Cohen, D. (2015, October 22). What the Google books victory means for readers. The Atlantic. Retrieved from http://www.theatlantic.com/technology/archive/2015/10/what-the-google-books-victory-means-for-readers-and-libraries/411910/
Hiltzik, M. (2015, October 20). Copyright boon or bane? Google Books survives another legal challenge. Lost Angeles Times. Retrieved from http://www.latimes.com/business/hiltzik/la-fi-mh-google-books-survives-another-legal-challenge-20151020-column.html
Hirtle, P. B., Hudson, E. & Kenyon, A. T. (2009) Copyright and Cultural Institutions: Guidelines for Digitization for U.S. Libraries, Archives, and Museums. Cornell University Library.

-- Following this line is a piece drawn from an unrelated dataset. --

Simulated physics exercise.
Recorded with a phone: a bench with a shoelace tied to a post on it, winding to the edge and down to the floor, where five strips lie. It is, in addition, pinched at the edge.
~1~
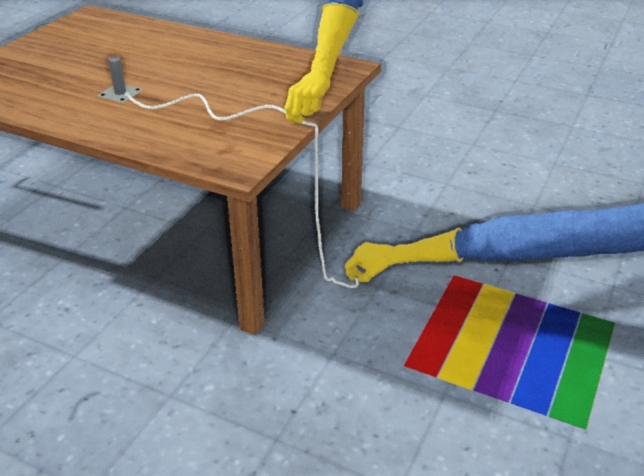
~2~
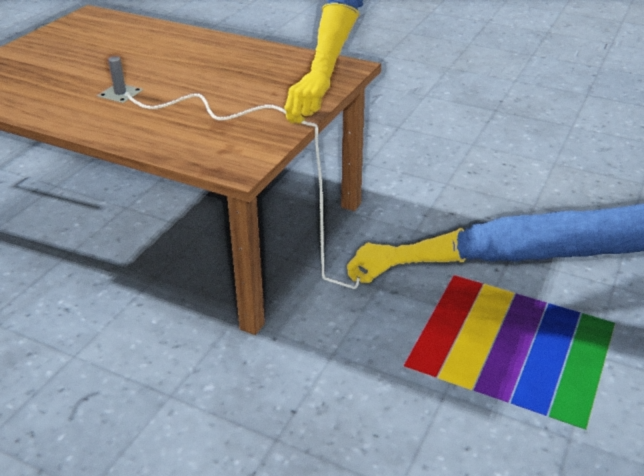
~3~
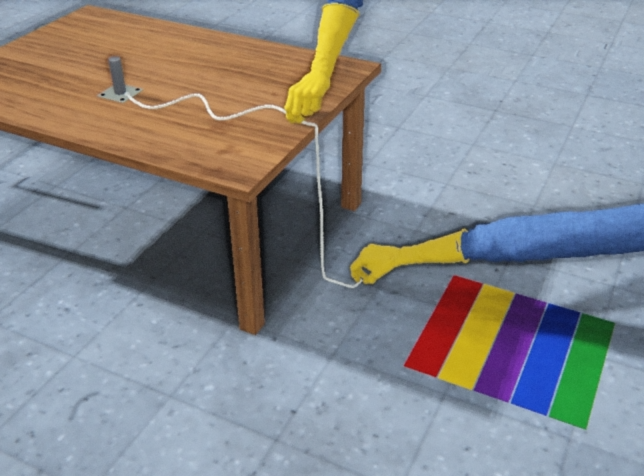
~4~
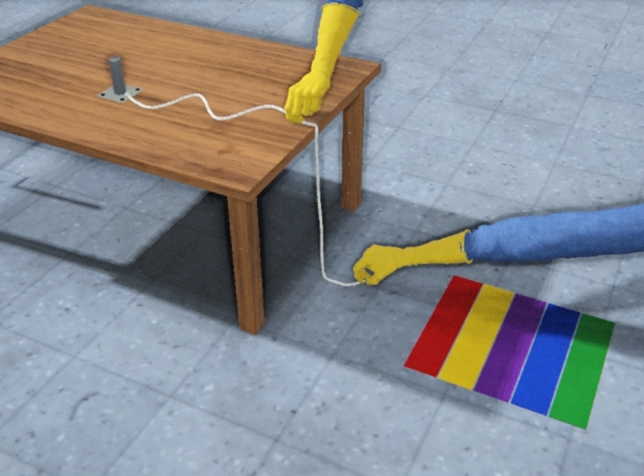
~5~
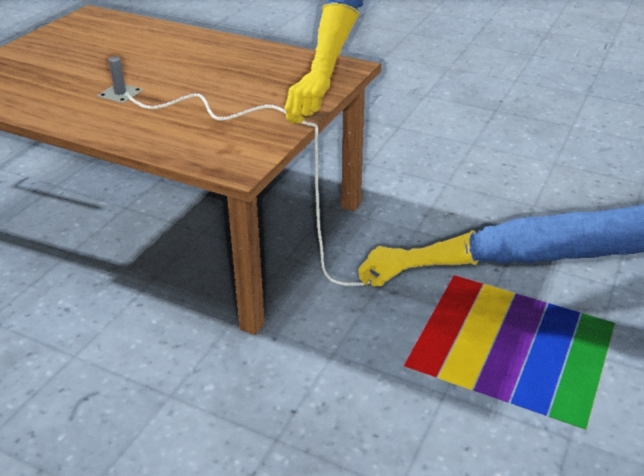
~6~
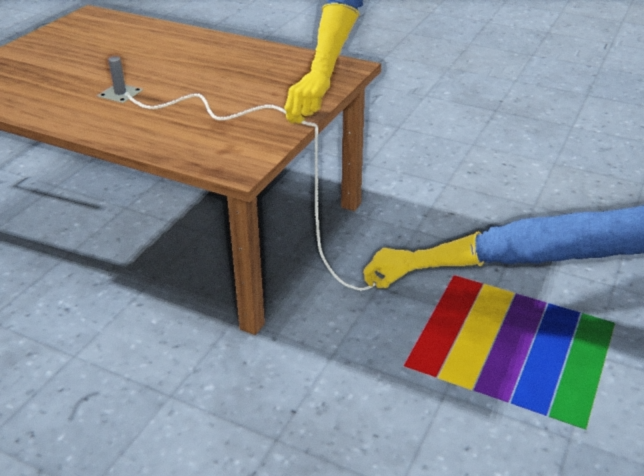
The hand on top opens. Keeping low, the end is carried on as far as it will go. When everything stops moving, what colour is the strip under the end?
The strip under the end is blue.
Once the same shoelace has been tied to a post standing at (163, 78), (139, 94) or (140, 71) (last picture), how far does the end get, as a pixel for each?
Results per try: (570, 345); (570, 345); (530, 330).
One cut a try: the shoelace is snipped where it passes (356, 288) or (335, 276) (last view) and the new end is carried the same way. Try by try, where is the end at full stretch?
Try one: (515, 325); try two: (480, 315).
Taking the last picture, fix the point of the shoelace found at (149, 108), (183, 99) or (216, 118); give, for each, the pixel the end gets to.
First try around (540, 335), second around (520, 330), third around (490, 320).
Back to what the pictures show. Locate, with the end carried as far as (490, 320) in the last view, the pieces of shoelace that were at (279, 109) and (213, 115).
They go to (318, 143) and to (256, 117).
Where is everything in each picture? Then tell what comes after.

Kakutani, M. (2010, January 14). A rebel in cyberspace, fighting collectivism (Review of the book You Are Not a Gadget). The New York Times. Retrieved from http://www.nytimes.com/2010/01/15/books/15book.html?pagewanted=all&_r=0
Mann, T. (2015) The Oxford guide to library research. 4th ed. Oxford University Press.
McChesney, R. (2013). Digital Disconnect: How Capitalism is Turning the Internet Against Democracy. New Press. Chapters 3–5.
Moor, J. H. (1985). “What is computer ethics?” Metaphilosophy 16(4): 266–275.
Norton, Q. (2015, September 8). The international fight over Marcel Duchamp’s chess set. The Atlantic. Retrieved from http://www.theatlantic.com/technology/archive/2015/09/the-international-fight-over-marcel-duchamps-chess-set/404248/
Vaidhyanathan, S. (2005). “Critical information studies: a bibliographic manifesto.” Cultural Studies 20(2/3): 292–315.